Coastal California lemon and avocado growers are not smiling to the bank at all as they contend with challenges of climate change and foreign competition.

This is because agricultural output alone in Ventura County grosses about $2 billion annually, but avocados from Mexico and Argentine lemons are having mixed results for growers like Chris Sayer of Santa Paula, Calif.

It was gathered that the Argentine citrus is coming in at prices under the cost of production for U.S. growers, particularly those in California where the cost of production tends to run higher than elsewhere in the U.S.

Thus, it costs less to ship lemons from South America to East Coast ports than it does to truck them cross-country.

Although Mexican avocado imports are having their fiscal effects too, the marketing campaign is boosting consumer demand which U.S. growers are eager to fill.
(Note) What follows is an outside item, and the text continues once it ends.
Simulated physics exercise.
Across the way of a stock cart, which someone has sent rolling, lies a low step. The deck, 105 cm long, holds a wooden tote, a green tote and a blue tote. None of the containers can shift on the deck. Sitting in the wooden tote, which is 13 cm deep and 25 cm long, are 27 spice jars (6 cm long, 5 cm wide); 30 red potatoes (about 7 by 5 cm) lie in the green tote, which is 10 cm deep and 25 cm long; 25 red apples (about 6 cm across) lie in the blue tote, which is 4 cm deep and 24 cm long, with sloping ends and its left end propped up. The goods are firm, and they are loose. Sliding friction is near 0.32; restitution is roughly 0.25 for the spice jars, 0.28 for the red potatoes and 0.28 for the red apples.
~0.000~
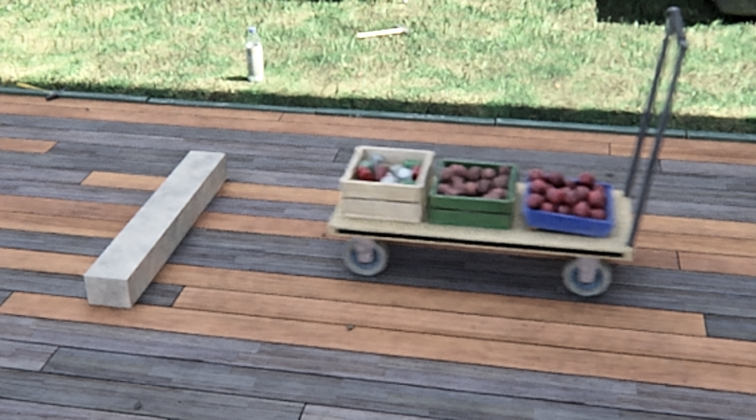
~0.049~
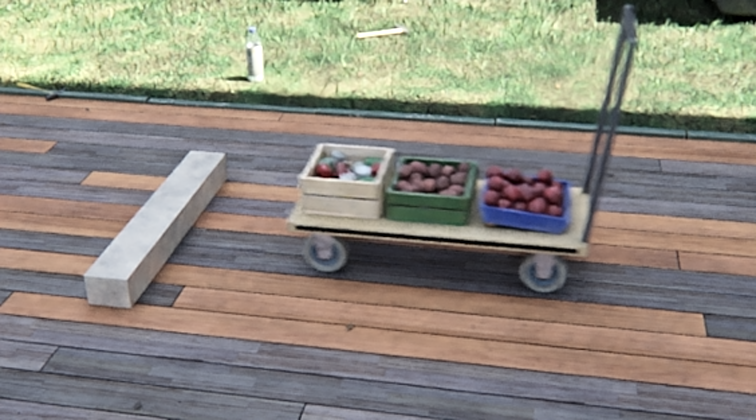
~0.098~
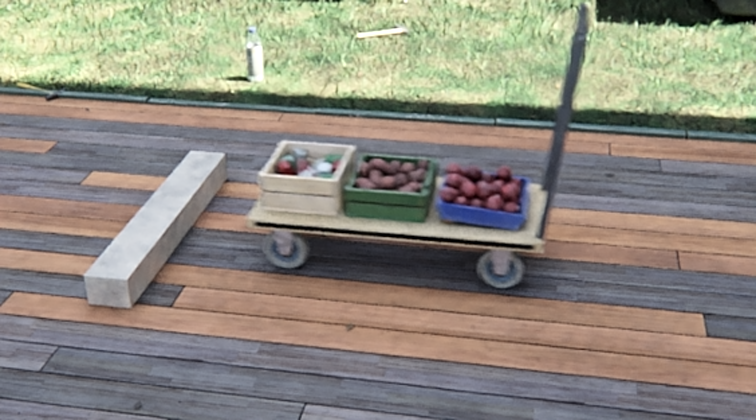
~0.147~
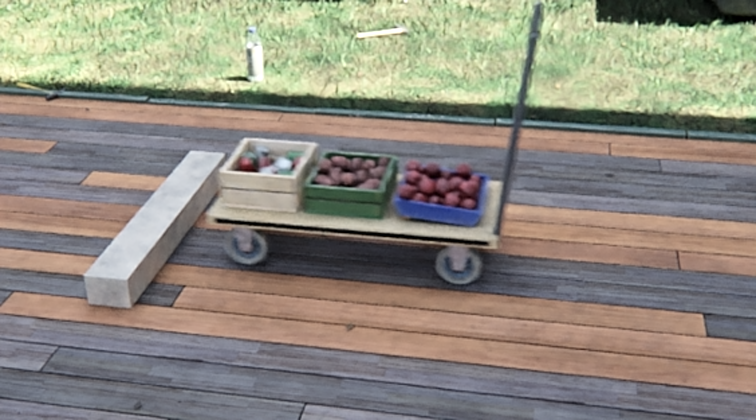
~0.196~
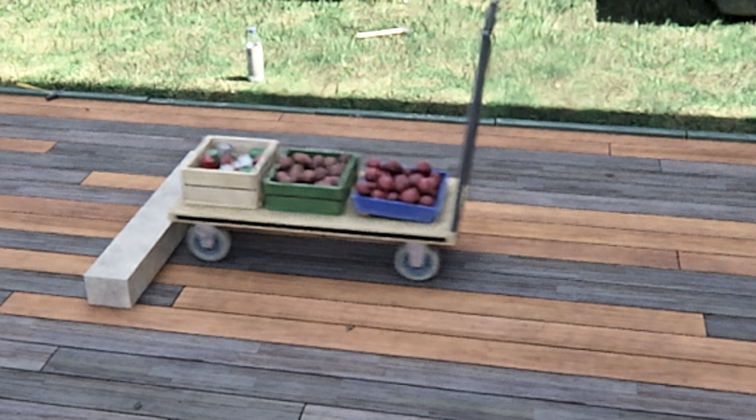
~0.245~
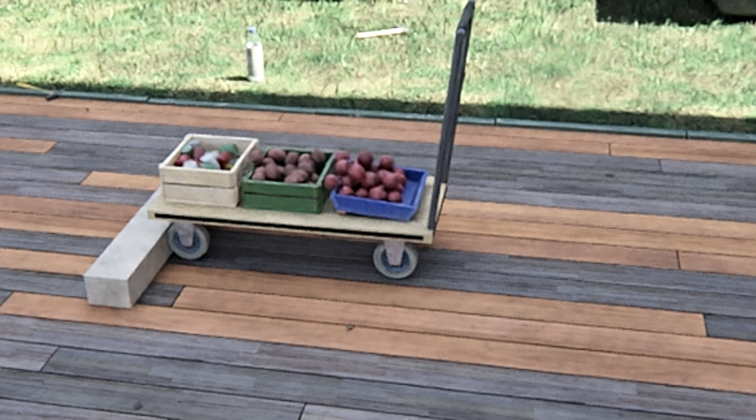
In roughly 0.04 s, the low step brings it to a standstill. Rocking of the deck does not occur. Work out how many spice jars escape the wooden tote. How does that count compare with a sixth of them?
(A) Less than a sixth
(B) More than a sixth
(A) Less than a sixth.
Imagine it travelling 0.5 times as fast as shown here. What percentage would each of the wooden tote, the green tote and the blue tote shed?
In that case the wooden tote sheds 0 per cent, the green tote 0 per cent and the blue tote 20 per cent.
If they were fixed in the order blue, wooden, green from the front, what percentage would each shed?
In that arrangement the wooden tote sheds 0 per cent of its load, the green tote 0 per cent, and the blue tote 40 per cent.
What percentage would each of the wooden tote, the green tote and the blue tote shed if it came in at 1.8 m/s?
Wooden tote 0 %, green tote 0 %, blue tote 20 %.
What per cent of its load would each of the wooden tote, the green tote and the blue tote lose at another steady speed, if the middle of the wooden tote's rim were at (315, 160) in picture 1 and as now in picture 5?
Wooden tote 0 %, green tote 0 %, blue tote 20 %.
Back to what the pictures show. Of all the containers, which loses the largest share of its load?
That would be the blue tote.
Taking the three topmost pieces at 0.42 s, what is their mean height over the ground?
About 50 cm up.
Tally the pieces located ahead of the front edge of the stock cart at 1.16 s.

“The interesting thing is, as the Mexican imports came on, it actually built demand and California domestic producers didn’t have to work as hard to build demand at the beginning of the season. Overall consumption continues to rise. American avocado consumption went from about a pound per capita in the mid-1990s to over eight pounds per capita today.” says Chris Sayer, who farms avocados and lemons along California’s south coast.

Another benefit to the large Mexican avocado crop is the stabilization of price. Avocados alternate bear – heavy crops one year and a lighter crop the next – the price swings would cause growers to grumble during those “on” year heavy crops as prices tanked.

“Any grower over 70 years old will tell you about the time he got $2 per pound, but what they don’t tell you is the following year they got 17 cents,” Sayer continues.

He added that with the larger Mexican crop and higher demand, California’s production no longer distorts the market. According to him, avocado prices have generally stabilized to about $1.20 per pound to the grower.

California had to contend with climate change. Wind events that used to be exclusive to October in his region now can come in the winter and spring.

This has led to hot temperatures. Temperatures late last summer climbed to 120 degrees along Sayer’s stretch of the California coast.

Also, hurricane-force winds for about 24 hours in January, coupled with low humidity, punished his maturing avocado crop, and scarred the young lemons.